We awoke around 4 a.m. on Sunday morning to a raging thunderstorm working its way down the valley.  At one point, I was laying awake, counting the seconds between flashes of lightning and thunderclaps, there was no delay, meaning the storm was right on top of us.  In the morning, after breakfast (with wineberries in our oatmeal!), we packed up and returned to the Old Rag parking lot.  While we were waiting for other stewards to arrive, we were able to dry out tent out by draping it over the car.

The day promised to be a quiet one, based on the number of cars in the parking lot.  We hiked up the Ridge Trail with another Steward.  The ripe blueberries along the way were a mild impediment to our hiking.  We had to take a wide sample of blueberries from many bushes to properly assess the quality of this year's crop.  It was hot.  The lower part of the Ridge Trail is back in the corner of the valley, so most of the time, very little wind reaches it.  On hot days, it can be pretty stifling.  We splashed water on our faces and heads at the spring that crosses the trail about halfway up.  Once in the rock scramble, we tried to stay in the shade as much as possible.  At the summit, we found a spot under the trees to take a break in the breeze.  After some training on anchors at Byrd's Nest Shelter, we made our way down the Saddle Trail to the parking lot in the early evening.  It was a perfect, quiet day on the mountain.

Pictures (click to enlarge):
 The Hughes River at our campsite.
 Our campsite
 The Hughes River.
 Chimaphila maculata (Wintergreen) on the Nicholson Hollow Trail
 An old hearth from pre-park days.
 Actaea podocarpa (Black Cohosh or Black Snakeroot)

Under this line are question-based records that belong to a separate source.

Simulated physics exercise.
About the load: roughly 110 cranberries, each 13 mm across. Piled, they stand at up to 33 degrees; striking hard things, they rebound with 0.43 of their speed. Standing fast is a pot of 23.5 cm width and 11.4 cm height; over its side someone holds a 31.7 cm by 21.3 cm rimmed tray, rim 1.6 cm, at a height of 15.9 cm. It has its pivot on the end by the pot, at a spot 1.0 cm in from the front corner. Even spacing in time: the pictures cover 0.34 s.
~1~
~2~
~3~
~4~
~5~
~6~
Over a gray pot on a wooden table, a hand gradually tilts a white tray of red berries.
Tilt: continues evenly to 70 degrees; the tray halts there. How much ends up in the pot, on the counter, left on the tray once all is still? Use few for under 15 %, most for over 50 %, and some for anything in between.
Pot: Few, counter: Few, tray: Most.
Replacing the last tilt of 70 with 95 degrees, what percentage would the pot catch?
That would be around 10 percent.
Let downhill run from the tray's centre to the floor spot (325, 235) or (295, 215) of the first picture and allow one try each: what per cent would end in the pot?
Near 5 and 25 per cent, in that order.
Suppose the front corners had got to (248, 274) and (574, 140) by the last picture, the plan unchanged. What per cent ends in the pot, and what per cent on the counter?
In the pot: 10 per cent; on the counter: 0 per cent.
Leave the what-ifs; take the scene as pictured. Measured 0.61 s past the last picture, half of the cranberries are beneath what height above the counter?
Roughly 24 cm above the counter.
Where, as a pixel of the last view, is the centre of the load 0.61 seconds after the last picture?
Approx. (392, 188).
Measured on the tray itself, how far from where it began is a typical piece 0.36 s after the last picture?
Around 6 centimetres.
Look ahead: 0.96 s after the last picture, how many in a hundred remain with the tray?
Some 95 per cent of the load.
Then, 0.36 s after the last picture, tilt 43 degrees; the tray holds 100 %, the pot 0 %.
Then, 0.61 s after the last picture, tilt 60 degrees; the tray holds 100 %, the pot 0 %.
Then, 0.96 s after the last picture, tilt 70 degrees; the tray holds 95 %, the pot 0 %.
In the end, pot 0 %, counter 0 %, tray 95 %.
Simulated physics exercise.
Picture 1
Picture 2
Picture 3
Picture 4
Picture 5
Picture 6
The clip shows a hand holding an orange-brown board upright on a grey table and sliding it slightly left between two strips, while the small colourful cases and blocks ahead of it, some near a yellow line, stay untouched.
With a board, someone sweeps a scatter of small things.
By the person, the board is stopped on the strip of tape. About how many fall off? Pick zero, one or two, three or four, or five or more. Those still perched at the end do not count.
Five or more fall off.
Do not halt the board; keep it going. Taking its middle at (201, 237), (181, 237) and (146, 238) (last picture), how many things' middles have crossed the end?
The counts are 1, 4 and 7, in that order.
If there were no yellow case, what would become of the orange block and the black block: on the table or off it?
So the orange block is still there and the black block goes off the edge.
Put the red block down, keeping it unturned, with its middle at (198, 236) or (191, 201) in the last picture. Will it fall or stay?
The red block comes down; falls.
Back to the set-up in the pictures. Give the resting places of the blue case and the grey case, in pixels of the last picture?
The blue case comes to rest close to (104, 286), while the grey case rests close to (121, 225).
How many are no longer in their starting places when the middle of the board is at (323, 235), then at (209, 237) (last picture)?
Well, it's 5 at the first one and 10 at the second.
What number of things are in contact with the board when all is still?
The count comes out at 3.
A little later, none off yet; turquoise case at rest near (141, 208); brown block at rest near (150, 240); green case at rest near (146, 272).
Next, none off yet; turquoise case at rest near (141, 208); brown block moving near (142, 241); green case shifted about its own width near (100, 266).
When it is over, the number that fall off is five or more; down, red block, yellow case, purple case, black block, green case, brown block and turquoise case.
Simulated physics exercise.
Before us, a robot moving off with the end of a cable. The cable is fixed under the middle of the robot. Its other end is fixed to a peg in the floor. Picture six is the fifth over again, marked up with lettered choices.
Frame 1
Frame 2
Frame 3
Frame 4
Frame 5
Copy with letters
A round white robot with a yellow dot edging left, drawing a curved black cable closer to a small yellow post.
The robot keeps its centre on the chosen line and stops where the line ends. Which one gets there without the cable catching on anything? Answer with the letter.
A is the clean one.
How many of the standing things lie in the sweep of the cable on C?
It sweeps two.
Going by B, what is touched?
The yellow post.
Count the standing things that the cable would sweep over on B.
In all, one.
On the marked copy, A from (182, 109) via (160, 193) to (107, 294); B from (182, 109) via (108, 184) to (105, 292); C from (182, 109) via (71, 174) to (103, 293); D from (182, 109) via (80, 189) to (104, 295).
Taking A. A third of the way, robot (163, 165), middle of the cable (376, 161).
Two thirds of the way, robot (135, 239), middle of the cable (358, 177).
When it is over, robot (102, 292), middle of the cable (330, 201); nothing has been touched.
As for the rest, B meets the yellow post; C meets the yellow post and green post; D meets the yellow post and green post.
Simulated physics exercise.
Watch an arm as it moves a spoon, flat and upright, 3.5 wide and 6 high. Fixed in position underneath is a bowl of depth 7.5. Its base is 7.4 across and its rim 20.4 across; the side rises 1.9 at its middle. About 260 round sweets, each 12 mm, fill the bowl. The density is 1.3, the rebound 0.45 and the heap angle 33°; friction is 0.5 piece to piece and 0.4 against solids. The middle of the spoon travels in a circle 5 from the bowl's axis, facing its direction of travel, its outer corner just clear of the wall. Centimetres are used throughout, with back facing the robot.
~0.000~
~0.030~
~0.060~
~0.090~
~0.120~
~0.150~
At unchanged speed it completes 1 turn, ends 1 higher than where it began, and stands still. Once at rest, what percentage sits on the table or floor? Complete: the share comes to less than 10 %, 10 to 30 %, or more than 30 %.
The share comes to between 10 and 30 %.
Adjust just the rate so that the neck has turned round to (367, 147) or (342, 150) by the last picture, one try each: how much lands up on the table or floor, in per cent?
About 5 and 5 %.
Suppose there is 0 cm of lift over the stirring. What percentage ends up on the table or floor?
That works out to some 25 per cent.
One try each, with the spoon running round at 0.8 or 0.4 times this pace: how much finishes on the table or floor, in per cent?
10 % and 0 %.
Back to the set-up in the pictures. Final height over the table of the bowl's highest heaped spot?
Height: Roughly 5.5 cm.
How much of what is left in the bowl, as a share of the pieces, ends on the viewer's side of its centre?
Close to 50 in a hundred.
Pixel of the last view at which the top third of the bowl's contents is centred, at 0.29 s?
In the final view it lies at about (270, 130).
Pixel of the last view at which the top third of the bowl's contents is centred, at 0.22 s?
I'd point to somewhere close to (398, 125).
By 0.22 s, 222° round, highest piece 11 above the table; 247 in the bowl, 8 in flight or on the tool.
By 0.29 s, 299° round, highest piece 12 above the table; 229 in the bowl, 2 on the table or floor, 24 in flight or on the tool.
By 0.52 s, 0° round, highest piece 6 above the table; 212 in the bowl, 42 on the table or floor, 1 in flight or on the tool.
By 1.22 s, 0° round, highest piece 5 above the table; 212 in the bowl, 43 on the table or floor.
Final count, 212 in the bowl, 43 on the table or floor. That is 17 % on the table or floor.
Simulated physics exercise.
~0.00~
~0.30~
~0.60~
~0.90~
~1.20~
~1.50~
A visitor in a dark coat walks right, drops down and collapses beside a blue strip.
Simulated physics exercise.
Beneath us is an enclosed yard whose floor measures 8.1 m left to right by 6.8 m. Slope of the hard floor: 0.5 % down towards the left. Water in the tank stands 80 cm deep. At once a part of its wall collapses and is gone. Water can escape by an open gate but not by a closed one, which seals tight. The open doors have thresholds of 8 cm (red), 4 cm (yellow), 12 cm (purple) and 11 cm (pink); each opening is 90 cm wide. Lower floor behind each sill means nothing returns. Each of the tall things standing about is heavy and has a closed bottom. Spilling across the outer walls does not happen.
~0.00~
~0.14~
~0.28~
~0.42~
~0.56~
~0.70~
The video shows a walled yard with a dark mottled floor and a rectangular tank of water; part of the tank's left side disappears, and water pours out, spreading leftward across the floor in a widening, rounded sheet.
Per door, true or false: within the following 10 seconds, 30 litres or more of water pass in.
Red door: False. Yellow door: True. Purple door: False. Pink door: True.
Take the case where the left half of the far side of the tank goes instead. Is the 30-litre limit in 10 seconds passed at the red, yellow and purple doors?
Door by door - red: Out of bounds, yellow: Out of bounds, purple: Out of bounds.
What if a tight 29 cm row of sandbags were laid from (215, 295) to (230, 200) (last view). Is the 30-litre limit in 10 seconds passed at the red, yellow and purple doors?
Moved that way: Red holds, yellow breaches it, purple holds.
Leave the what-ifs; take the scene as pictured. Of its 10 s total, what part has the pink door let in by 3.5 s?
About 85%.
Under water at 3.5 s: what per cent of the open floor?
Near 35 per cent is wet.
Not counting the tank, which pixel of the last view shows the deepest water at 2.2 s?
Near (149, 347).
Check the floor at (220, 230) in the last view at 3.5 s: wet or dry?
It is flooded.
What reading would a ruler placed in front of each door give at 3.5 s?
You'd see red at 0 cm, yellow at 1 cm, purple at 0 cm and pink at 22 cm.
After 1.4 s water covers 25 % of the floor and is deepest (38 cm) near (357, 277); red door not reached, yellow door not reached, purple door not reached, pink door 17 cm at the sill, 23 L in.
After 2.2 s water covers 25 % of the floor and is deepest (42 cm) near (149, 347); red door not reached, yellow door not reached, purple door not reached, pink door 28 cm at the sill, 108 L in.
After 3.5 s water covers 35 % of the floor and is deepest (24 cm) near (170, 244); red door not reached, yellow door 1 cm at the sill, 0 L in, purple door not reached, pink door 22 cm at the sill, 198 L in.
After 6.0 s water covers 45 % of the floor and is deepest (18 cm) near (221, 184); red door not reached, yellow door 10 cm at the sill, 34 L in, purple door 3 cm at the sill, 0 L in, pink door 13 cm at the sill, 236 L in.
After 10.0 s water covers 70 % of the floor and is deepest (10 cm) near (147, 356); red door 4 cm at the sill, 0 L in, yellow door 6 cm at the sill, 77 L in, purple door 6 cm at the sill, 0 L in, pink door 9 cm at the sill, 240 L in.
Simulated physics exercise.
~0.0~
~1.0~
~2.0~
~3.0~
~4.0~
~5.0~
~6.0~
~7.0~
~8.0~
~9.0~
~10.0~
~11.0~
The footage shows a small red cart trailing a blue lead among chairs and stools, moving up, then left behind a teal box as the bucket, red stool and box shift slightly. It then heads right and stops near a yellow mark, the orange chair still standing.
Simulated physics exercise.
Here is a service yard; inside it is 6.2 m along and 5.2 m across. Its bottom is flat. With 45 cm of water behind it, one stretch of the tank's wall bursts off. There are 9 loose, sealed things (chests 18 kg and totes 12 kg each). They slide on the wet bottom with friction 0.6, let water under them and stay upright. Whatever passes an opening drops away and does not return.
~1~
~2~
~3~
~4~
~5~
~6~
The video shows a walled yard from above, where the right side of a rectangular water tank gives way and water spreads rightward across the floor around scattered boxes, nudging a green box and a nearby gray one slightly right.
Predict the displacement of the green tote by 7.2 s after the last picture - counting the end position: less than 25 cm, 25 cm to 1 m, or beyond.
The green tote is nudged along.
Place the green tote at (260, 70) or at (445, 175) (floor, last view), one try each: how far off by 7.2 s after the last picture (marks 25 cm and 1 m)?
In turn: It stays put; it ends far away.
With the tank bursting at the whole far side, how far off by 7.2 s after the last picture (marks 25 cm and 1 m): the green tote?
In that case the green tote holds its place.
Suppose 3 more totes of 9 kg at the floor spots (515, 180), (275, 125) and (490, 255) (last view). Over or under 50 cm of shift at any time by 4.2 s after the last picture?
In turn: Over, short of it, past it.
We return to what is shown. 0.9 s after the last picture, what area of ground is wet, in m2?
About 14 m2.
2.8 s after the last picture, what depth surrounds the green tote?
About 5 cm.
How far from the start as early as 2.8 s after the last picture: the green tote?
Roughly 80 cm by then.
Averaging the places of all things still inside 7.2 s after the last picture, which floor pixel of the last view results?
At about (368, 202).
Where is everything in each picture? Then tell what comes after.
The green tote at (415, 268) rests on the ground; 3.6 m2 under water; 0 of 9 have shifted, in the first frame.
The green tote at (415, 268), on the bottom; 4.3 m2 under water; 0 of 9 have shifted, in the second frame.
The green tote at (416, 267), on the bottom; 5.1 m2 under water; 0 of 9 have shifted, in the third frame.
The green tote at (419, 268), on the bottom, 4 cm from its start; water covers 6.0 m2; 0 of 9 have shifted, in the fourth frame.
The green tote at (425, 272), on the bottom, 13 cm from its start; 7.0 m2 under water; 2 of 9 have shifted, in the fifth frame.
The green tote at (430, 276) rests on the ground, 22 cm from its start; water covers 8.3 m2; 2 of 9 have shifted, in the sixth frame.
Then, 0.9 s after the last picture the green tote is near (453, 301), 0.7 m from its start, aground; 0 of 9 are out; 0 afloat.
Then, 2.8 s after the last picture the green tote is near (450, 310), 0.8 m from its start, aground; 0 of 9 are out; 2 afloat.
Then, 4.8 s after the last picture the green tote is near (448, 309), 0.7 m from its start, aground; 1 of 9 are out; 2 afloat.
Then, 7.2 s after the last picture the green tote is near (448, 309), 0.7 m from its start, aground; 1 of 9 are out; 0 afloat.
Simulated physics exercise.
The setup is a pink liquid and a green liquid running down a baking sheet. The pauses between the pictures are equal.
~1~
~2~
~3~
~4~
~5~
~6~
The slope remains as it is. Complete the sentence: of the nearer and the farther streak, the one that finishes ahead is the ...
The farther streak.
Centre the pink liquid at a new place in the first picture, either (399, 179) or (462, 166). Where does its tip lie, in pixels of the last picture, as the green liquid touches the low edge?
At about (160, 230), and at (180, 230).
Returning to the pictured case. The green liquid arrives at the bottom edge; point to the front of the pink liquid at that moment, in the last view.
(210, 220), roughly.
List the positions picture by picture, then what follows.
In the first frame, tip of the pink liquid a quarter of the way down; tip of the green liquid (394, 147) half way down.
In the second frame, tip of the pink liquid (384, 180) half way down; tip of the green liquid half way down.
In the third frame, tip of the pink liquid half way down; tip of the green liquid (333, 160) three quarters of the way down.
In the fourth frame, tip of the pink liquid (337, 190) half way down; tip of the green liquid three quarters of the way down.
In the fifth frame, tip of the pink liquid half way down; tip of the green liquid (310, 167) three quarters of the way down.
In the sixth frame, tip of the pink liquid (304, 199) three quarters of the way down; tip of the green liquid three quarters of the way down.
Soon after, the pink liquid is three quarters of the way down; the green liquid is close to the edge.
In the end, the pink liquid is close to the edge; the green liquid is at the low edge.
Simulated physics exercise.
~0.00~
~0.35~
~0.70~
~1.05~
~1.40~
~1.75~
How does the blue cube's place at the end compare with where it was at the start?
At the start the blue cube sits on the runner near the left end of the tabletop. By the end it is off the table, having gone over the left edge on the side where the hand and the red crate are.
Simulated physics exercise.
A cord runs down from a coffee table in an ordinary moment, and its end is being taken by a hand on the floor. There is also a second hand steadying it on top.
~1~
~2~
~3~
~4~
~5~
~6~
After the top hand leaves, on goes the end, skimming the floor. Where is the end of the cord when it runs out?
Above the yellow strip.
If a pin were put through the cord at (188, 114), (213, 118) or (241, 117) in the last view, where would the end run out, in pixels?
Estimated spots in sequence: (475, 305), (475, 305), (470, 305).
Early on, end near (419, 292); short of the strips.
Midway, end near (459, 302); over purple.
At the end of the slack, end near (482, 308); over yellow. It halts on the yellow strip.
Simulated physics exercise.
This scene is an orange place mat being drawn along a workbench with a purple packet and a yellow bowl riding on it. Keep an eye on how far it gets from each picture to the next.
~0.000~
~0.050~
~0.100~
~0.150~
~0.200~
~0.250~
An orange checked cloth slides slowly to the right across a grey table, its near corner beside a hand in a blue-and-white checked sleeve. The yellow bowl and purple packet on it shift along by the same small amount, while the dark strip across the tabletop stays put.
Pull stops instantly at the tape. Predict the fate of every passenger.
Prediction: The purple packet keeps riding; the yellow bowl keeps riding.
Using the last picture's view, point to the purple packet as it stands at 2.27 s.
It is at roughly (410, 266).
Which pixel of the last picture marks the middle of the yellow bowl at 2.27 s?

 Impatiens pallida (Pale Jewelweed)
 The Corbin Mountain Trail above Indian Run Trail.
 Lysimchia quadrifolia (Whorled Loosestrife) on the Old Rag Fire Road.
 Asclepias exaltata (Poke Milkweed) on the Old Rag Fire Road.
 Sisyrinchium atlanticum (Eastern Blue-Eyed Grass) on the Old Rag Fire Road.
 Monarda clinopodia (Basil Balm) on the Corbin Hollow Trail.
 Wineberries for dessert and breakfast.
 The S-curve on Old Rag.
 An interesting beetle on the summit of Old Rag.
Looking south from Old Rag towards Fork Mountain.